今年度こそ明るいキャンパスが戻って来るだろうとの期待とともに迎えるはずだったコロナ禍での3度目の春は、あろうことか、ゲルニカを見るような殺戮と破壊の侵略戦争とともにやって来た。今が21世紀であることを再確認させるこの凶行を権利自由、独立自治を建学の精神とする本学の広報紙が書きとどめないわけにはいかない。

情報化社会を反映して、我々の下にも虚実取り混ぜて大量の情報が到達する。しかし、どのように言い立てたとしても、これは、自衛権の行使とは言えない。侵略戦争である。さらに、一般市民への残虐な行為が大量に行われている。戦争犯罪である。つまり、悪である。議論の余地なく、悪である。それがこの地上で今まさに行われている。

では、我々はどうすべきか。憲法は、「われらは、平和を維持し、専制と隷従、圧迫と偏狭を地上から永遠に除去しようと努めている国際社会において、名誉ある地位を占めたいと思ふ。」(前文2項)と言う。しかし、現状は、国連でさえ、憲章が規定する領土保全や政治的独立(2条4号)がいとも簡単に破られたのに停戦させることもできない。これを見て、憲法が措定したような国際社会など存在しないのだとしてしまうことは簡単である。しかし、我々は、全力をあげてこれを達成すると誓ったのである(前文4項)。それが存在しなければそれを実現させ、かつ、そこで名誉ある地位を占めるための努力をしなければならない。

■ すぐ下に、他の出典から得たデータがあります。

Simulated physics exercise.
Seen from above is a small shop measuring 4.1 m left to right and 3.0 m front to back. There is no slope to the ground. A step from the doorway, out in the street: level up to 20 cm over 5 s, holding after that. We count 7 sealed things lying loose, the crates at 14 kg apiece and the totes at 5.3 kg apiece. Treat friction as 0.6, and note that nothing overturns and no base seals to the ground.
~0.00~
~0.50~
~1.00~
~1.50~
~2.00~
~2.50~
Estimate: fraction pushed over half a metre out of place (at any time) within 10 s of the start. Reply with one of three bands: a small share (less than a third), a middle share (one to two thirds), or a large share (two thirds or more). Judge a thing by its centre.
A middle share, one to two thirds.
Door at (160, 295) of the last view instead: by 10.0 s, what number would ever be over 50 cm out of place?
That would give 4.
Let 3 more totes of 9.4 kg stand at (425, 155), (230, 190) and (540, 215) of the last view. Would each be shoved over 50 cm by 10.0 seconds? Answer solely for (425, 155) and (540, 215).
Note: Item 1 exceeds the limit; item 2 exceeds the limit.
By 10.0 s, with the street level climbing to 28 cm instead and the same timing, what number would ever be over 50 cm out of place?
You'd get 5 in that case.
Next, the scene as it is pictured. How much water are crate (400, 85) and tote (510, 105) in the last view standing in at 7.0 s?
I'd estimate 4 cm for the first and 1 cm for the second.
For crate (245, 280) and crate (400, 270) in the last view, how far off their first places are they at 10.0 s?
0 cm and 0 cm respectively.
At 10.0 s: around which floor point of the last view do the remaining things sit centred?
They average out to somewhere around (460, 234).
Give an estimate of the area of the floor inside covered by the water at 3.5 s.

では、明治大学はどう努力すべきなのか。もとより、直ちに侵略を止めさせるような力はない。しかし、明治大学は多くの国から多くの若者が集っている教育機関である。前記の努力をすることができる人材を育成することによって将来の国際社会に影響を与えることができるのである。終わりへの道筋さえ見えない侵略戦争の現実を前にして、迂遠に過ぎるかも知れないが、これこそが教育機関の存在価値だと改めて矜持を持って自覚すべきである。

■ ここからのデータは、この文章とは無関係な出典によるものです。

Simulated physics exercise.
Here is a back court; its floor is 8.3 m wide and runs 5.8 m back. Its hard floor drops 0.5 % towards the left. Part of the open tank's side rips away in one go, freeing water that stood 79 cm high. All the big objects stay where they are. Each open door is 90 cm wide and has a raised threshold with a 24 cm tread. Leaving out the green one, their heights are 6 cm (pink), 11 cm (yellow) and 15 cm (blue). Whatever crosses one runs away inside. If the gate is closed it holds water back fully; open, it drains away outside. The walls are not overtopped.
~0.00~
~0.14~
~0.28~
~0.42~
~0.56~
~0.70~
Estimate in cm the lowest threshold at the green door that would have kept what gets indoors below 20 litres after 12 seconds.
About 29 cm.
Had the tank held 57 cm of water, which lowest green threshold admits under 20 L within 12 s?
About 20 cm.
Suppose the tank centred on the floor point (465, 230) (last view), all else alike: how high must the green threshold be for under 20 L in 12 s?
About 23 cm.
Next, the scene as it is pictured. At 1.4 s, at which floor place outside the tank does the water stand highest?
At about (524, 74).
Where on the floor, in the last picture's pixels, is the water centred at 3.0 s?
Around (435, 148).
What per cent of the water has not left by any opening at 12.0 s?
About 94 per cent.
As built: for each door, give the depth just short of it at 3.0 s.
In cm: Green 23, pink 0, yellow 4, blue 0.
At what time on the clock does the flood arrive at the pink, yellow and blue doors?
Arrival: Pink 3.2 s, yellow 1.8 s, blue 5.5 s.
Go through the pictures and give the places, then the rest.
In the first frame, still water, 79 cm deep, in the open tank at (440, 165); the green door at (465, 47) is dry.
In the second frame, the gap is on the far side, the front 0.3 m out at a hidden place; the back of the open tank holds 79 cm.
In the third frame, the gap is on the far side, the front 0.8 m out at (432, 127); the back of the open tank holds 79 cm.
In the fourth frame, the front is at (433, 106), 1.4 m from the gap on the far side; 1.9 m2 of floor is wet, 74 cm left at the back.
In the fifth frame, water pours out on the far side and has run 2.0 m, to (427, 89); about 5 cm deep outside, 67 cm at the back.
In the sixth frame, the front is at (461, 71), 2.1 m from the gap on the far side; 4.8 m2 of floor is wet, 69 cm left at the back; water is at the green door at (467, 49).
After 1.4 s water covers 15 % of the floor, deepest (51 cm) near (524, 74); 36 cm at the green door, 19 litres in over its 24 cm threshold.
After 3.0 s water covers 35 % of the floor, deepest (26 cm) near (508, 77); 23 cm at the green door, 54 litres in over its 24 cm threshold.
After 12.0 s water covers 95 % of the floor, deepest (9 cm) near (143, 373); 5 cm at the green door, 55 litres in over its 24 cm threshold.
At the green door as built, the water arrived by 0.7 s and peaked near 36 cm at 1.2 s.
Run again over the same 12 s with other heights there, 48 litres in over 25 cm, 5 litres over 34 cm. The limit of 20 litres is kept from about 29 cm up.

現在、明治大学では、避難者の受講や入学を、また、ウクライナ人奏者による民族楽器のチャリティーコンサートの開催を具体的に検討している。これらは、それに接する周囲の学生へも大きな影響を与えるであろう。学生一人ひとりがこの事態を身近なものとして捉え、権利自由も独立自治も決して所与のものではなく、ましてや過去のスローガンでもなく、今なお個々人の「不断の努力」(憲法12条)によって保持すべき、実現すべき課題そのものであることを理解するよう、努力したい。それによって、それぞれの持ち場において、このような事態の発生を許さない国際社会の実現に寄与できる人材が巣立ってくれるはずである。